Although it’s Mara’s Therese Belivet who learns who she is, what she wants and how to order lunch over the course of the movie, it’s no surprise that the title is Carol (and not for example, When Carol Met Therese or the rather more obscure The Price of Salt, the title of the original novel). Blanchett’s Carol Aird presents herself to the world, and to Therese in particular as gloriously and completely in control of her own destiny. In fact, her failing marriage and the struggle with her husband over custody of her child, the improbably-named Rindy, are gradually hollowing her out until she becomes little more than a gaily-painted husk. Finally, in the film’s last reel, she is able to reconstruct her personality and become the person that Therese has begun to love. It’s an incredible journey and Blanchett shines off the screen at every turn.
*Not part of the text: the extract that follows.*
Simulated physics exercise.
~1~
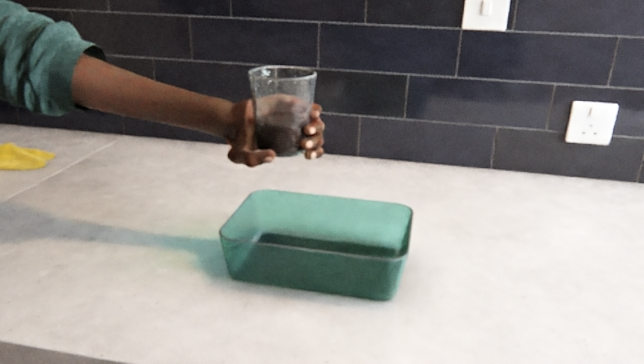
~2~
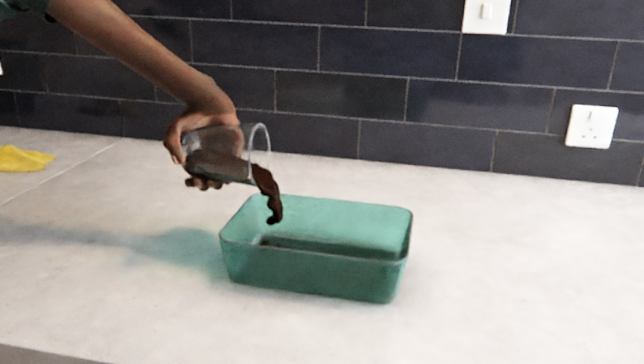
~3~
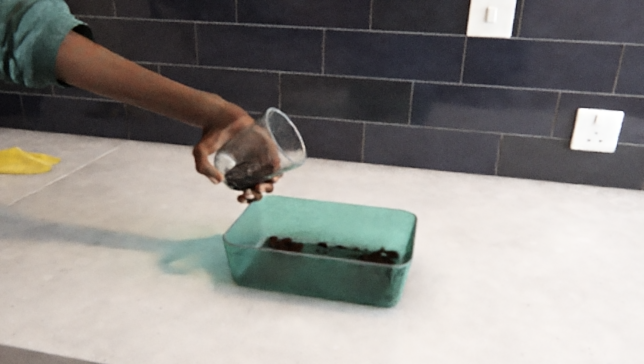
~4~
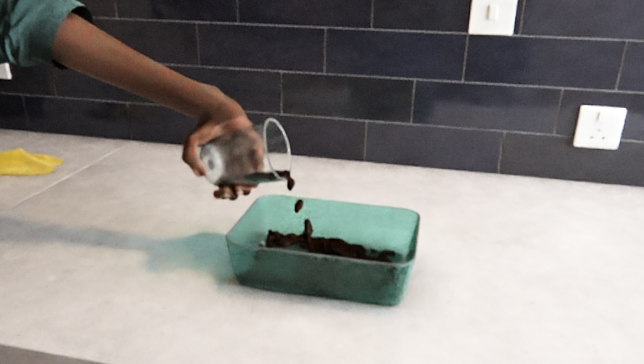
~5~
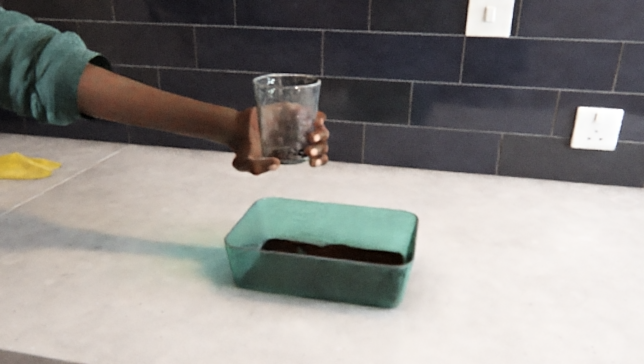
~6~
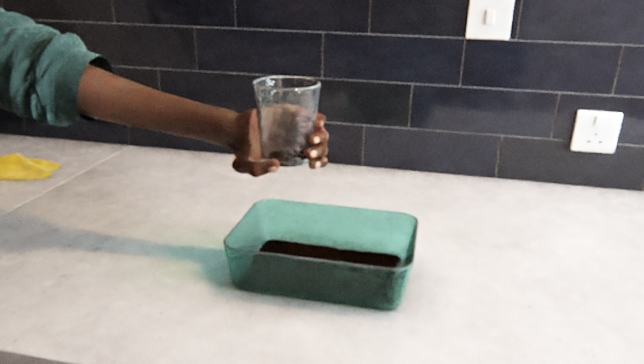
On a pale grey worktop against dark blue tiles, seen from slightly above by a gently swaying camera, a green-tinted oblong dish sits beneath a hand holding a clear glass of dark coffee. A yellow cloth lies at the far left, and white sockets are on the wall. The hand, in a green sleeve, tips the glass to the right, and dark liquid falls into the dish. It eases the glass partway back, then tips it again, sending down a thinner trickle. Finally the hand holds the glass upright, looking nearly empty, above a dark layer in the dish.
Ably supported by familiar faces from TV (Sarah Paulson, Jack Lacy, Kyle Chandler – even Carrie Brownstein from Portlandia and Sleater-Kinney), this centre pairing is certain to be among the Best Actress nominees – my guess would be Blanchett for Actress and Mara for Supporting Actress so they aren’t competing with each other.

I do have one quibble and it’s perhaps an odd one. The power of the emotion between the two women is absolutely clear and the role than each can play in the life of the other is certainly vivid, but what was perhaps missing for me was any sense that they just enjoyed being with each other. Apart from one flirtatious comment about Therese’s company-mandated Santa hat at their first meeting, these two never make each other laugh or share a joke. A curious omission I thought.

Not a bad start to awards season then. Let’s see what the rest of the month has to offer.